One of the chief proponents of the bill, Rep. Charles Canady (R-Fla.), said the bill is “designed to ensure that the free exercise of religion is not trampled on by the insensitive and heedless actions of the government.”

Once thought to be relatively noncontroversial, the measure has come under fire from the American Civil Liberties Union and gay rights groups, which have argued it would make it easier to discriminate against people on the basis of sexual orientation or marital status.

Opponents, including lawmakers who voted against the measure, worry that the proposed legislation could be used to justify violations of state or local anti-discrimination laws. They point to recent court decisions they say have opened the door to such claims.

Under the proposed law, they argue for example, landlords and employers in states and cities with laws prohibiting discrimination against homosexuals could invoke their religious principles as a defense for refusing to rent to or hire gays and lesbians.

Most Jewish lawmakers, in speeches on the floor, addressed the civil rights concerns during the debate on the House floor July 15.

Of the 23 Jewish members of the House, 15 voted the same day against the bill, and one did not vote. Even one of the original sponsors of the bill, Rep. Jerrold Nadler (D-N.Y.), voted against the bill after an amendment he authored failed by a vote of 190-234.

His amendment sought to ensure that existing civil rights laws would not be affected.

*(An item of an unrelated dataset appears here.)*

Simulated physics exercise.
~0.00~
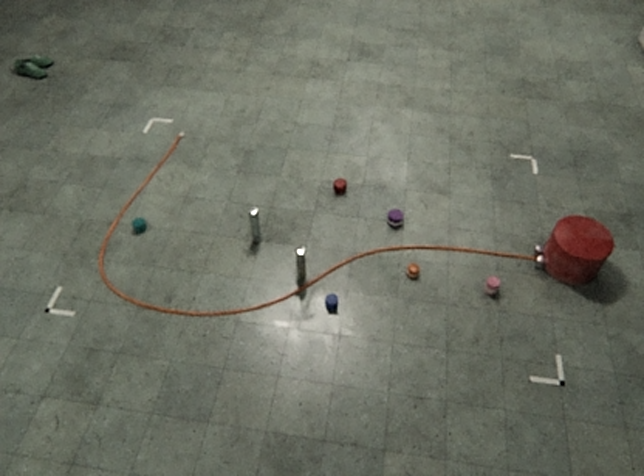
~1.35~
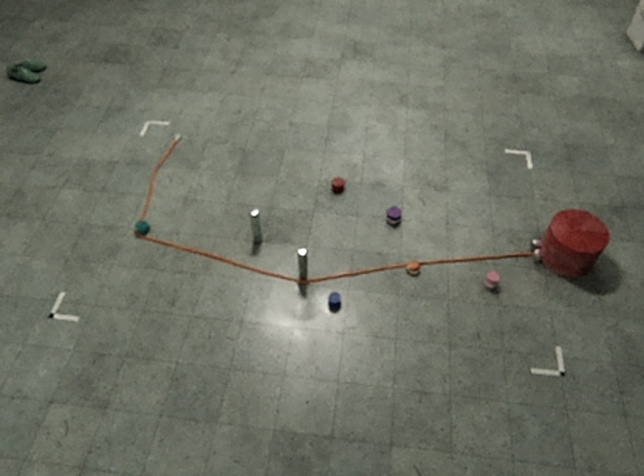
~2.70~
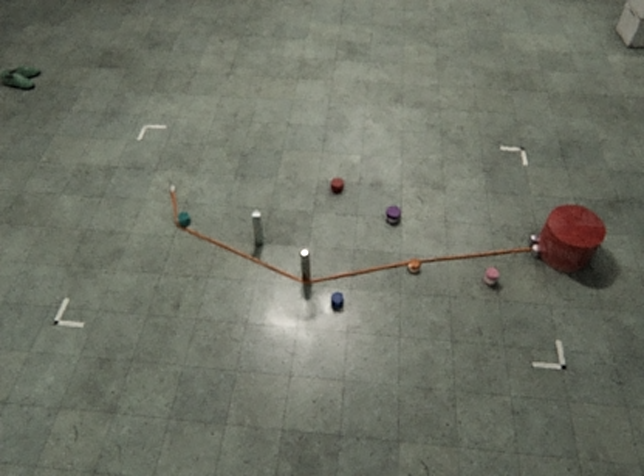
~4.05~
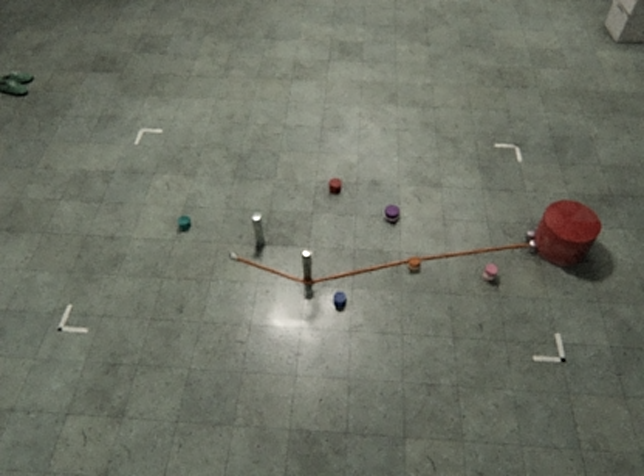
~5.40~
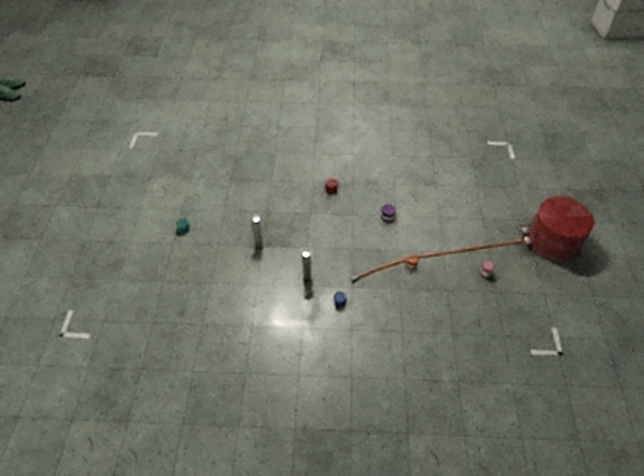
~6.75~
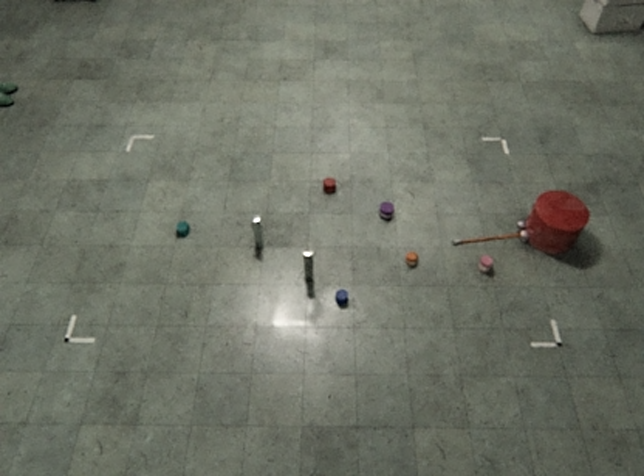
To begin with, a long orange lead curves loosely across a grey tiled floor from a red drum-shaped machine at the right, passing two steel posts and six small coloured objects. The lead draws tight, bending at the teal tub and at the nearer post. As it keeps pulling in, it drags the teal tub a short way right, then slips off and leaves it there. The free end slides past the nearer post and then the orange jar, which hardly stirs. Finally, only a short length sticks out from the machine, with the other objects still in place.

“We desperately need stronger religious protection in this country,” Nadler said during the debate. “But this bill forces us to choose between religious freedom and civil rights.

“As an American and as a Jew — an individual whose heritage has suffered from the appalling ravages of intolerance — I must conclude that that is a false choice. We can do better.”

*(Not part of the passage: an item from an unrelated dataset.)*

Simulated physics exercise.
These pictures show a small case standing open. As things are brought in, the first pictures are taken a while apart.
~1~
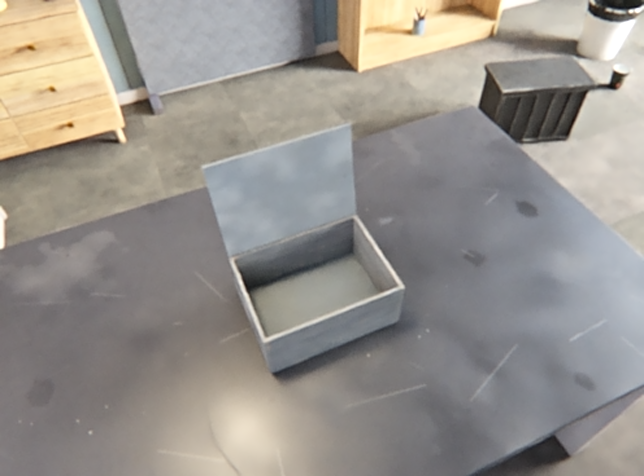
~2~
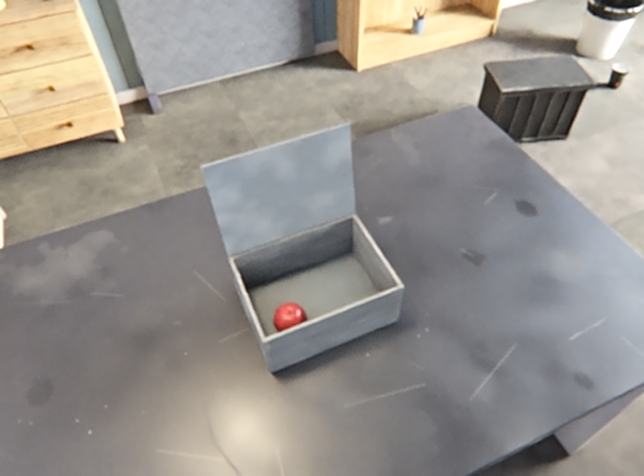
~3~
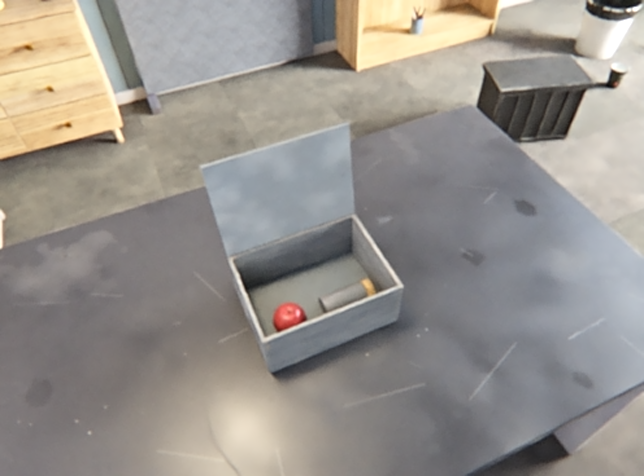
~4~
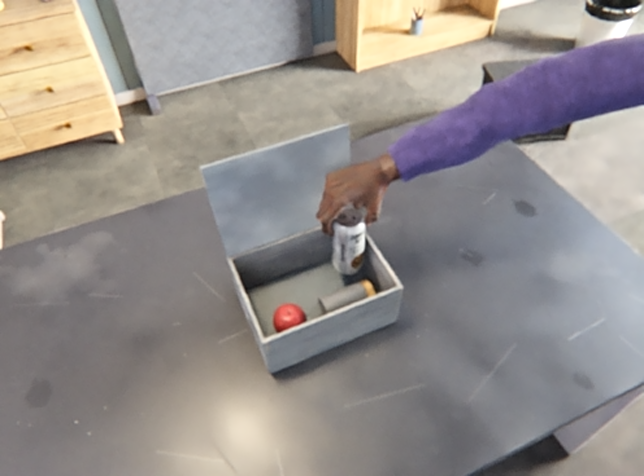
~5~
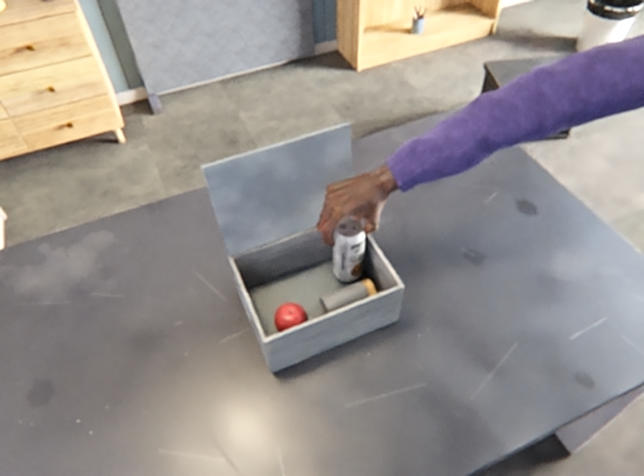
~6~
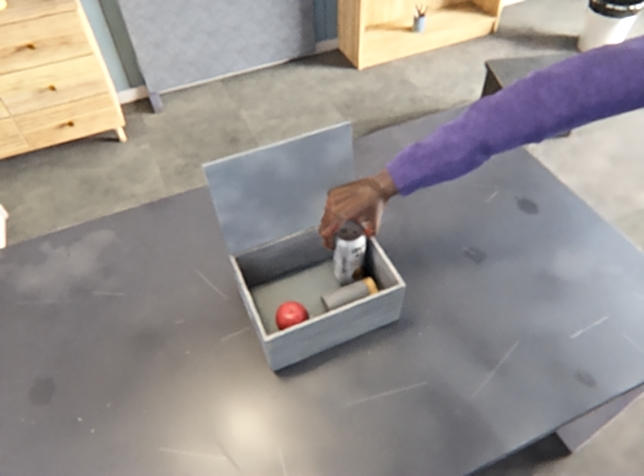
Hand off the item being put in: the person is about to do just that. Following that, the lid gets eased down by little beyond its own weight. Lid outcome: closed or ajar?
Ajar.
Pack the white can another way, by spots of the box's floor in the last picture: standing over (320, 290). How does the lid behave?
Then the lid stays propped open.
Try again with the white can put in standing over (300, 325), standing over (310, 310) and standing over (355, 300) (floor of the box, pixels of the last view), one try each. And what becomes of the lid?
The lid goes down the first time, goes down the second time and stays up the third time.
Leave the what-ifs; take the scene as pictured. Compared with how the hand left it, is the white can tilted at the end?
Looking at the last picture, the white can is left as set.
Then, 1.00 s later than the last frame, lid starting down.
Then, 1.30 s later than the last frame, lid 78° above the rim.
Then, 1.60 s later than the last frame, lid 60° above the rim.
Then, 1.80 s later than the last frame, lid 45° above the rim.
When it is over, lid 43° above the rim; all 3 as before. End places, in pixels of the last picture, white can near (349, 255).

“RLPA should be a shield for the religious liberty of all — not a sword against the civil rights of some,” he added.

Canady said the problem with Nadler’s amendment was that “it would establish as a matter of congressional policy that religious liberty would have second-class status.”

Every Jewish lawmaker who voted supported Nadler’s amendment. But upon its defeat, only seven voted for final passage of the legislation.

Rep. Anthony Weiner (D-N.Y.) supported the bill in the end but acknowledged the difficult choice it presented.

“This was a very difficult balance that people had to strike,” Weiner said in an interview. “If anything I’m disappointed that there wasn’t greater accommodation on the part of the sponsors to try to find a way to achieve what we wanted to, which is to protect religious freedom, while leaving no doubt that we were being respectful of civil rights as well.”

Jewish groups across the gamut praised the House’s action, noting that the bill passed by a larger margin than had been anticipated.

The opposition of Jewish lawmakers, however, clearly made the victory bittersweet.

“The decision of so many of the Jewish lawmakers to vote against it is troubling,” said Mark Pelavin, associate director of the Religious Action Center of Reform Judaism, which has helped lead the coalition.

But he said “it’s important to underscore that even the Jewish lawmakers who spoke against it on the floor, all made clear their strong support for the principle of the bill.”

Marc Stern, a lawyer with the American Jewish Congress who helped draft the bill, said he disagreed that the legislation would create conflict with civil rights laws, particularly because it would be left to judges to decide the merits of individual cases.

Although most Jewish groups continue to support the legislation, that support may belie certain misgivings some feel about the bill. While most members of the coalition have not changed their position on the measure, some activists say they feel a conflict.

“Personally it tortures me, because I’m not sure I’m on the right side,” said one coalition member who asked not to be identified.

The Clinton administration has signaled its “strong support” for the measure, but as the focus shifts to the Senate, the prospects for final passage of the bill remain unclear.

Most Jewish groups have indicated they intend to work with opponents of the legislation to reassure them that the bill would not undermine civil rights protections.